The Revolving Door Keeps Spinning: Former Lockheed VP Given Prime Capitol Hill Post

revolving doorThat the revolving door between the U.S. government, both the executive or legislative branches, and the defense industry is alive and well is no secret. But chalk another one up for Capitol Hill. In addition to a top Northrop Grumman official joining the House Armed Services Committee in 2011 (after receiving a lucrative severance bonus on his way out) to oversee the very same weapons systems he lobbied for, now it's the Senate Armed Services Committee's turn.

The Project on Government Oversight reports:

Ann Elise Sauer, who left Lockheed last year, is now the Republican staff director at the Senate Armed Services Committee. The Committee oversees military spending, including major weapons systems that are central to Lockheed’s business.

Sauer received more than $1.66 million from Lockheed during a reporting period that encompasses this year and last year, according to a financial disclosure form she filed in April. The $1.66 million included salary, bonus, deferred compensation and a lump sum described in the filing as “RETIRED PAY.”

Sauer was appointed to the Senate staff position in February. Her financial disclosure form, recently noted by Legistorm, called attention to her appointment.

Who hired Sauer? The ranking Republican on the committee, supposed critic of wasteful defense spending -- like on Lockheed Martin's terminally expensive and embattled F-35 and F-22 programs -- Sen. John McCain. POGO: 

McCain has a history as a vocal critic of Lockheed Martin programs. Before Sauer’s appointment, McCain referred to the beleaguered F-22 as an “expensive corroding hangar queen” and labeled the F-35 program “a scandal and a tragedy.”

More recently, McCain announced that he will be joining Lockheed Martin and other Pentagon contractors in their fight to avoid defense sequestration -– a potential consequence of  last year’s Budget Control Act that could reduce defense spending to approximately 2007 levels.

“I have to admit I was shocked when we learned this,” Danielle Brian, POGO’s executive director, said of Sauer’s appointment.

“For at least a decade, McCain has had no peers in the Congress when it comes to oversight of major defense contractors,” Brian said. “I don't see how he can possibly continue this legacy given this staffing decision, and that is terribly disappointing,” she added.

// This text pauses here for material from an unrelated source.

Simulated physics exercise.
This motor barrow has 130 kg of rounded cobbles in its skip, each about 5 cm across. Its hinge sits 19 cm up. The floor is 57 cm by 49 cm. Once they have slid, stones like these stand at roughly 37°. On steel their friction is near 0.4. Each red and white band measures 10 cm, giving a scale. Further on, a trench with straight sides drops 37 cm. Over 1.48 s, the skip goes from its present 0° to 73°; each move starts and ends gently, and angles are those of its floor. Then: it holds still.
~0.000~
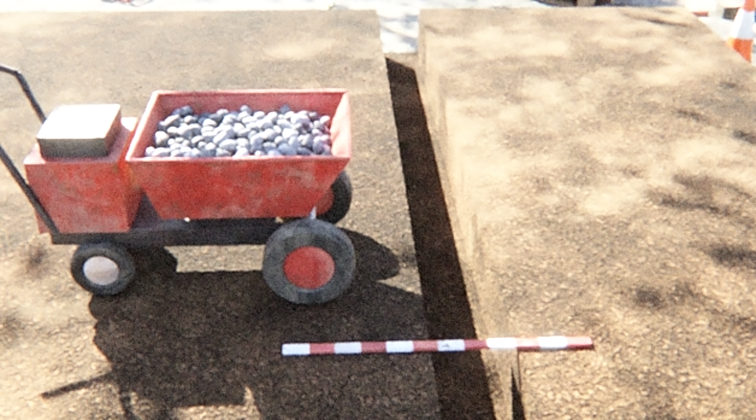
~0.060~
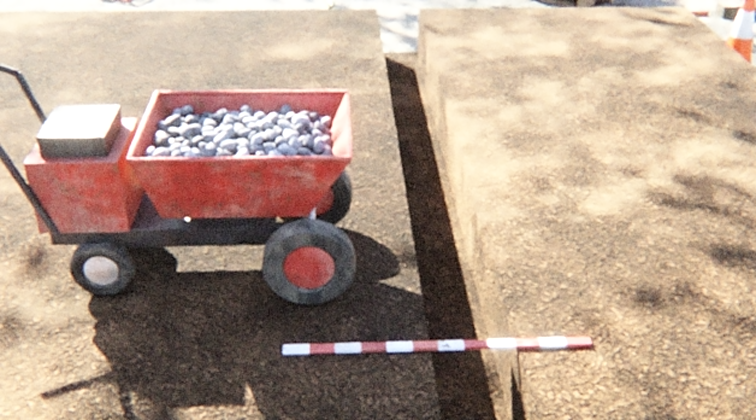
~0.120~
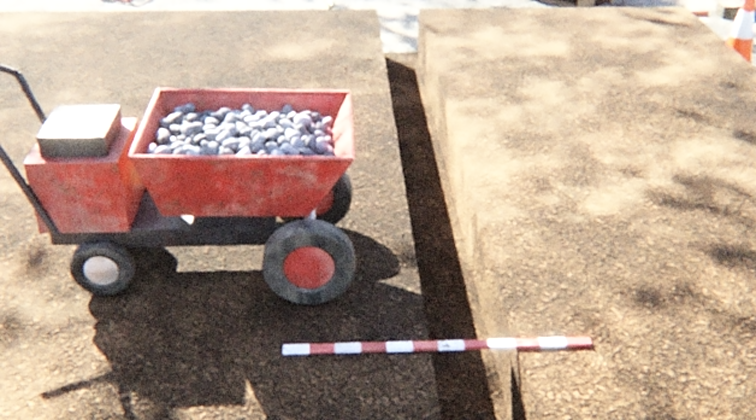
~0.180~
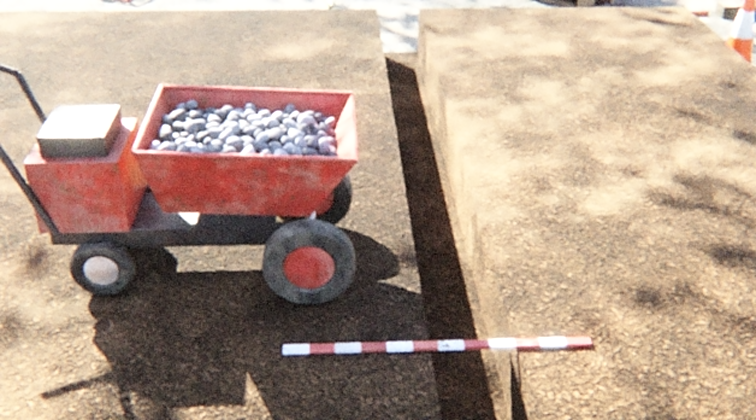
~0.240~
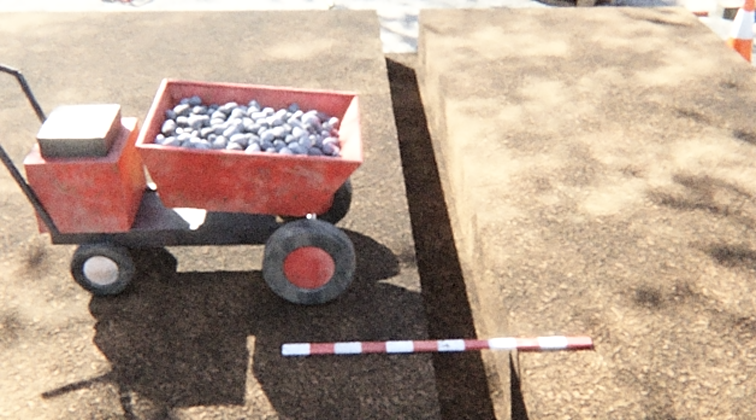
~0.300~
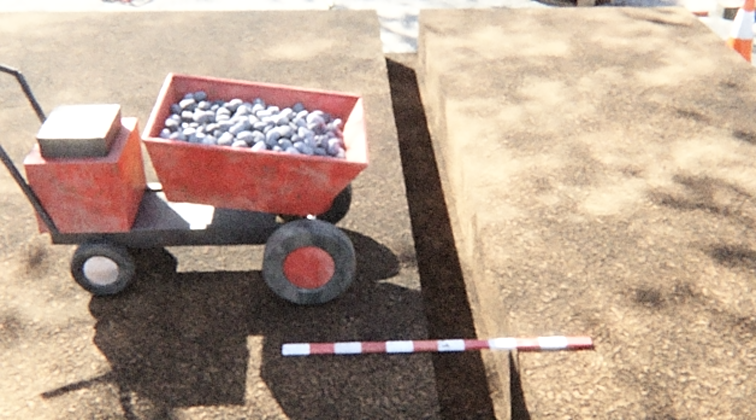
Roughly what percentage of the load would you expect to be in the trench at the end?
I'd expect around 91 per cent.
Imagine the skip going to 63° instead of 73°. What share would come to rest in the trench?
Close to 60 per cent then.
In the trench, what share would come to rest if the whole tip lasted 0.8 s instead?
Expected share: Around 75%.
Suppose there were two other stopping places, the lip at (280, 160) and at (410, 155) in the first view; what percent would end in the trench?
Roughly 65 in a hundred from the first, 40 in a hundred from the second.
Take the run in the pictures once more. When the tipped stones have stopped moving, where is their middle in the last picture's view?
The stones end up centred near (460, 307).
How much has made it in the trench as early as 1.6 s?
Roughly 40 percent of the load.
After 1.1 s the floor is at 62°; 99 % in the skip, 1 % in the trench; the foremost stones are at (445, 210).
After 1.6 s the floor is at 73°; 56 % in the skip, 40 % in the trench, 4 % past the trench; the foremost stones are at (531, 262).
After 1.9 s the floor is at 73°; 28 % in the skip, 62 % in the trench, 9 % past the trench; the foremost stones are at (609, 272).
After 3.9 s the floor is at 73°; 0 % in the skip, 91 % in the trench, 9 % past the trench; the foremost stones are at (647, 275).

A formidable opponent to any lasting, credible reformations of the Military-Industrial-Congressional Complex is, of course, this very revolving-door climate that reeks of conflicts of interest. As Brian alluded to, McCain has shown a willingness to at least chip away at some of the worst excesses of the cozy relationship between government and the defense industry during his time in the Senate. But rather than seek opportunities to attack this chummy relationship, which only aids a system that encourages supreme waste and military aggression, McCain has chosen a very different path for his committee, a lead entity in oversight of an industry that has enjoyed record profits and revenue in recent years.

Though, is it much of a surprise given McCain and fellow Republican senators are set to embark on a tour through states with high levels of defense manufacturing jobs to claim -- without the facts -- that cuts to the defense budget would put "one million jobs at risk"?